Brasília - O Ministério da Saúde adotou um procedimento informal para lidar com processos de Lai (Lei de Acesso à Informação) relacionados a temas que considera sensíveis, como aborto, emendas, pauta LGBTQIA+ e dados sobre a população yanomami.

O órgão comandado por Nísia Trindade passou a classificar como de "alto risco" estes assuntos e elaborar as respostas fora do Sei (Sistema Eletrônico de Informações), embora as próprias regras da Saúde determinem o uso desta ferramenta em todos os processos.
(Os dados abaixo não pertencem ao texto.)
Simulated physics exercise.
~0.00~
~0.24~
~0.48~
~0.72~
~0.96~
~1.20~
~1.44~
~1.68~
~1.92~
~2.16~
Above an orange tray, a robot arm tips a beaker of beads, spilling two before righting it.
O novo rito também contraria recomendação da CGU (Controladoria-Geral da União) sobre formalizar e divulgar qual fluxo é adotado para repassar os dados ao autor do pedido de Lai.
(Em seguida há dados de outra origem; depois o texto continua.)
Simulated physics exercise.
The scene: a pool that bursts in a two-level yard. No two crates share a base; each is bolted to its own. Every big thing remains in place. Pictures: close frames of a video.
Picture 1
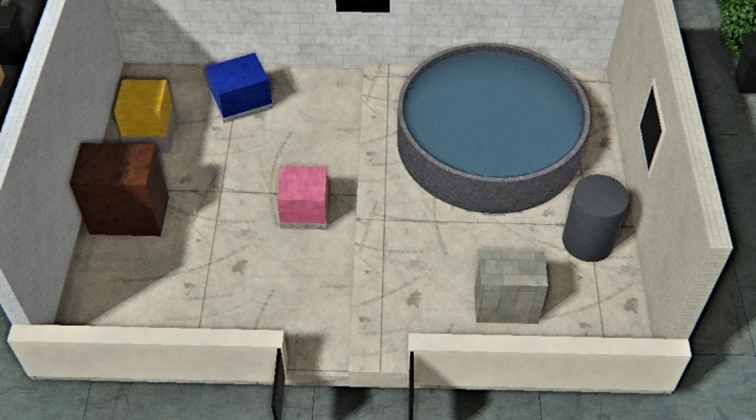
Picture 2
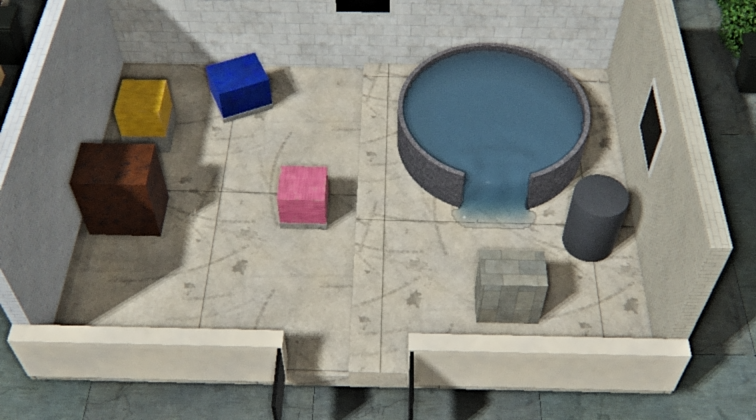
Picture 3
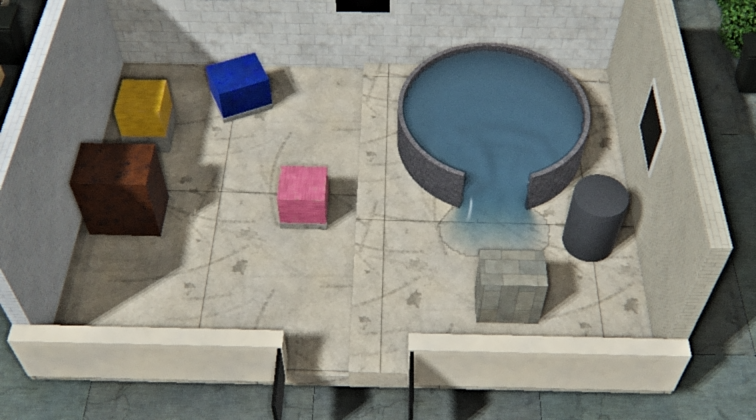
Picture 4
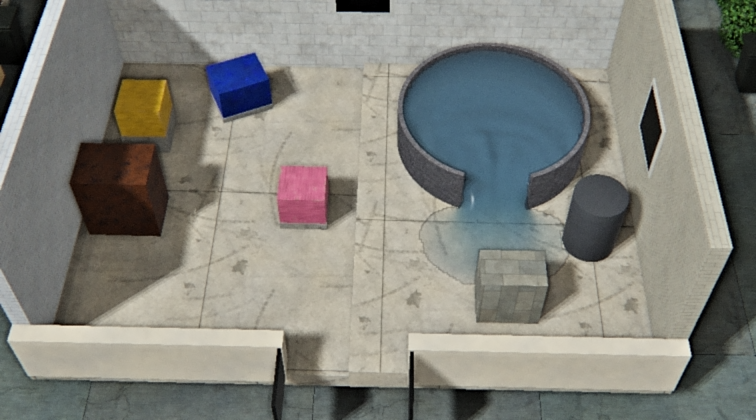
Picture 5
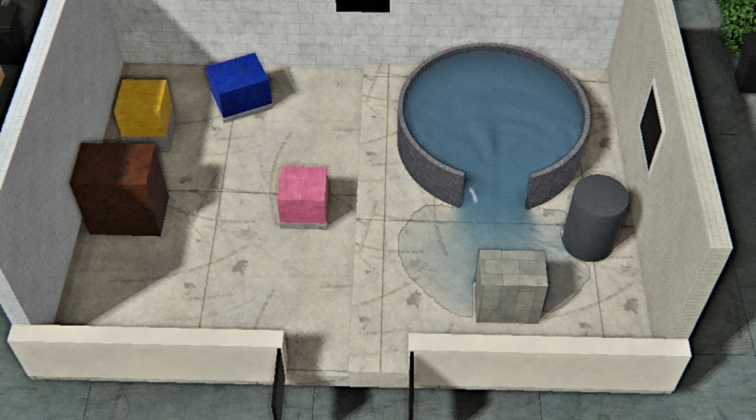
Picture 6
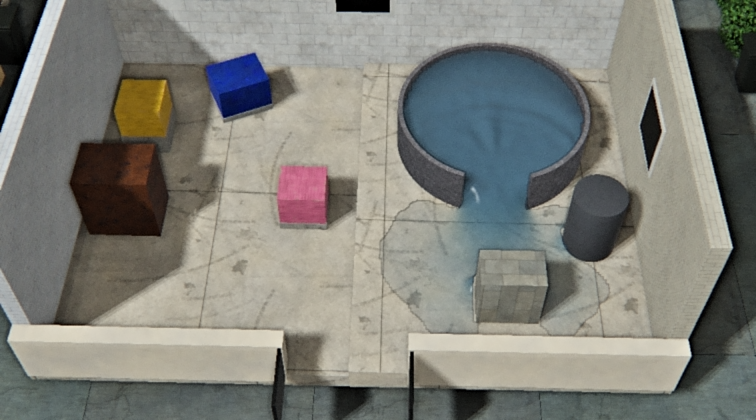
A round pool's front wall opened and water poured out through the gap, spreading over the pale floor and around the gray block in front, while the colored crates on the left stayed still.
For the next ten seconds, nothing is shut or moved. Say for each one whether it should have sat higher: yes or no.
Pink crate - no; yellow crate - no; blue crate - no.
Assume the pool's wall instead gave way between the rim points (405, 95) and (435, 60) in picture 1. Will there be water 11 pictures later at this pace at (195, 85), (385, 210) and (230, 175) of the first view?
First: Reached by the flood. Second: Spared by the leak. Third: Reached by the flood.
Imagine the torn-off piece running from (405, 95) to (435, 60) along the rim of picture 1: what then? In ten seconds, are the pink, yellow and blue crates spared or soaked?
Then the pink crate gets flooded, the yellow crate is untouched and the blue crate gets flooded.
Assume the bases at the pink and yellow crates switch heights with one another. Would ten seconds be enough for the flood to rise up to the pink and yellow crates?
Pink crate: Untouched; yellow crate: Untouched.
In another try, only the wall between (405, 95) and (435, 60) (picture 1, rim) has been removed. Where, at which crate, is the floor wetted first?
That would be the blue crate.
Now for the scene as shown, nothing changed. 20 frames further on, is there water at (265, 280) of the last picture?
Lab note: Spot reads soaked.
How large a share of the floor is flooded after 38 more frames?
My estimate is roughly 60 percent.
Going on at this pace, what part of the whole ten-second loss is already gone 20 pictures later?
I'd say about 45 per cent.
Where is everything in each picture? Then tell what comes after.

A relação de temas sensíveis ainda inclui os pedidos por informações sobre cannabis, atrasos em obras, dados de estoques, programa Farmácia Popular e a crise da dengue. A lista foi obtida em documentos internos da Saúde e confirmada por três técnicos do governo.

Questionado em 31 de maio e 11 de junho, o ministério não compartilhou qual fluxo adota para responder aos pedidos de informação. Não informou também por qual razão retira parte dos processos do sistema eletrônico. Em nota, a pasta negou a existência de barreiras ao acesso a dados ou restrição da transparência pública.
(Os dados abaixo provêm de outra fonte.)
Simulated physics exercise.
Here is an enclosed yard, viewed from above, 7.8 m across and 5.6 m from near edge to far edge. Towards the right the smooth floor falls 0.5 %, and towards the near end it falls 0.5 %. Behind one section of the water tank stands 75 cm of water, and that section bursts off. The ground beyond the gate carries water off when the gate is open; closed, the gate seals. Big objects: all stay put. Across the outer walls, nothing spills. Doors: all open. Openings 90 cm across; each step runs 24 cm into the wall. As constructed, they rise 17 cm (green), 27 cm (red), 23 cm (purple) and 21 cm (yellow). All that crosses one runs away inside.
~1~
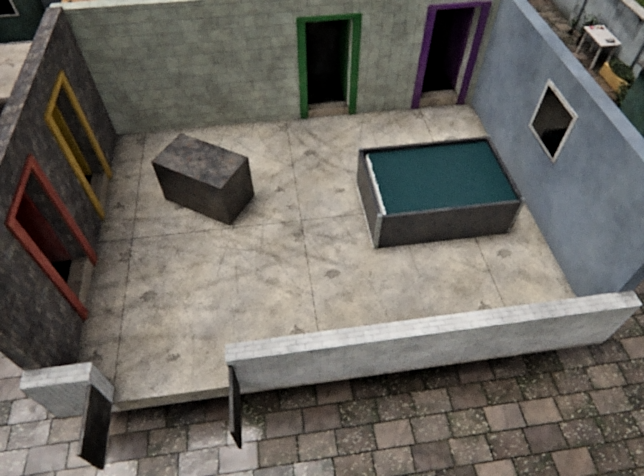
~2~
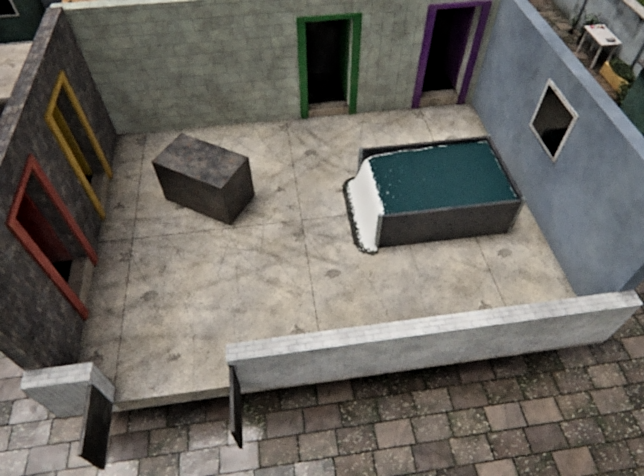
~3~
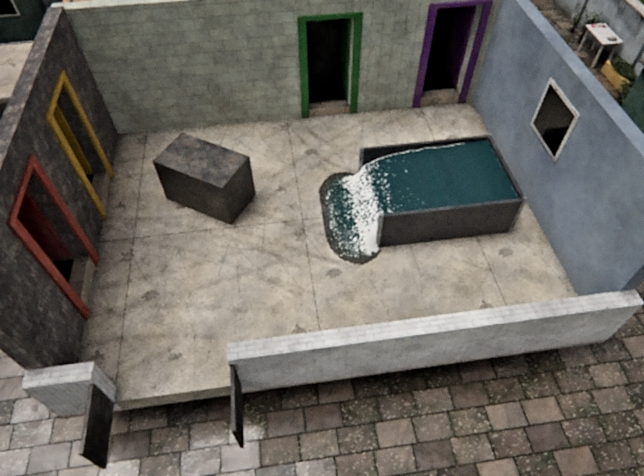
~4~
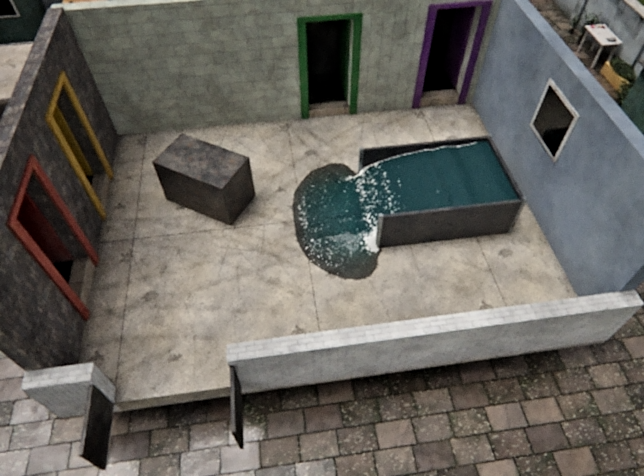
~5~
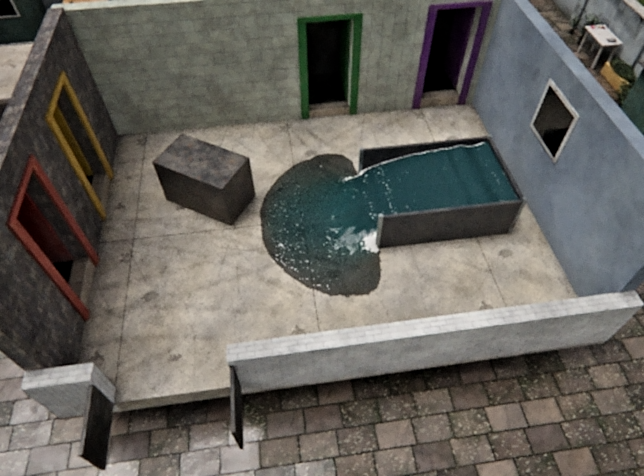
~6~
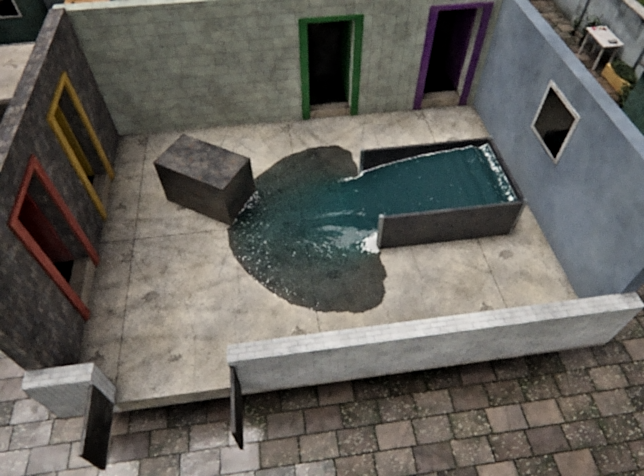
Dark green water burst out of the left end of a tank in a walled yard, foaming white at first, then spread across the pale floor in a widening pool and reached the big gray block.
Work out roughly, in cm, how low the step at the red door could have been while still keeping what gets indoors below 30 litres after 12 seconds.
No lower than about 18 cm.
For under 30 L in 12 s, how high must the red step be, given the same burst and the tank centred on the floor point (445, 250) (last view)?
Minimum: Approx. 23 cm.
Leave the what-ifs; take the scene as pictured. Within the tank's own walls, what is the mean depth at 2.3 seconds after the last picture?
The mean depth is roughly 18 cm.
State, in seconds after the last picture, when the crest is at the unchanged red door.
Near 1.6 s.
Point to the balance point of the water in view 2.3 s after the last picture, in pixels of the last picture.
My guess is close to (266, 228).
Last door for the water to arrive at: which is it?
Final door: Purple.
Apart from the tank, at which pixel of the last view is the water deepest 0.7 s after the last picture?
Around pixel (254, 210).
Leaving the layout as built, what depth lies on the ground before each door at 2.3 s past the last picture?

Ao menos desde o começo de 2024, integrantes do gabinete de Nísia, da Secretaria Executiva e da Ouvidoria do SUS (Sistema Único de Saúde) classificam como de alto ou baixo risco os pedidos de informação feitos à Saúde. O grupo chegou a ser chamado de "comitê de risco da Lai" em comunicados internos. A Saúde nega a existência deste comitê.

A orientação repassada internamente no ministério é que os temas de baixo risco podem tramitar integralmente dentro do Sei. Já aqueles que são considerados sensíveis devem entrar no fluxo informal que não é divulgado pela Saúde.

Nesses casos, as áreas técnicas são orientadas a apresentar as respostas por e-mail. O conteúdo é avaliado pela cúpula da Saúde e apenas a resposta consolidada volta ao sistema eletrônico para ser entregue ao autor do pedido.

Uma das diferenças entre os dois caminhos é que o Sei permite localizar as informações apresentadas pela área técnica e compará-las com a resposta final, enquanto os e-mails restringem a informação.

Para o advogado Bruno Morassutti, cofundador da Fiquem Sabendo, agência de dados especializada em Lai, o roteiro adotado pela Saúde para responder a estes processos deveria ser formalizado.

"Parece ter algo equivocado no que diz respeito ao tratamento da informação. É normal ter um fluxo, principalmente em órgãos tão grandes, como a Saúde. Se não está formalizado, há risco de se modificar essas regras sem transparência", diz Morassutti, que também assina a coluna Transparência Pública.

O advogado afirma que a Saúde precisa explicar por qual razão classifica um tema como de alto risco e qual é o tratamento dado a esses casos. "Se o critério for o de que afeta a imagem do ministério, não é válido."

Responsável por administrar os processos de Lai na Saúde, a ouvidoria da pasta teve três chefes diferentes desde janeiro de 2023, além de uma gestão interina.

Os assuntos usados para classificar pedidos como sensíveis e de alto risco são fruto de desgaste ao governo Lula e à ministra Nísia. Em fevereiro, a Saúde suspendeu os efeitos de uma nota técnica sobre procedimentos de aborto legal, ou seja, em casos previstos na legislação, por causa da pressão de bolsonaristas.

A ala conservadora da Câmara ainda articula a aprovação do PL 1904/2024, que coloca um teto de 22 semanas na realização de qualquer procedimento de aborto em casos de estupro no Brasil.

Em nota, o ministério diz que atua com respeito à legislação vigente, "e se pauta pela estrita observância da Lei de Acesso à Informação".

A pasta afirma que existe trabalho de coordenação para organizar as respostas. "Para que se assegure sua autenticidade, integridade e primariedade, visto que por vezes as demandas envolvem secretarias diversas dentro do Ministério da Saúde".

A assessoria de Nísia diz ainda que "repudia quaisquer ilações acerca da restrição de transparência pública e eficiência de seus processos" e que não existe "qualquer ação que dificulte o controle externo da sociedade civil em relação às respostas de demandas solicitadas via Lai".

A CGU declara que é responsabilidade dos órgãos definirem seus fluxos internos para o tratamento de pedidos de LAI. O órgão, porém, diz que "sugere como boa prática" que cada ministério "estabeleça fluxo interno, preferencialmente via portaria, com definição de competências, procedimentos e prazos", o que não é feito pela Saúde.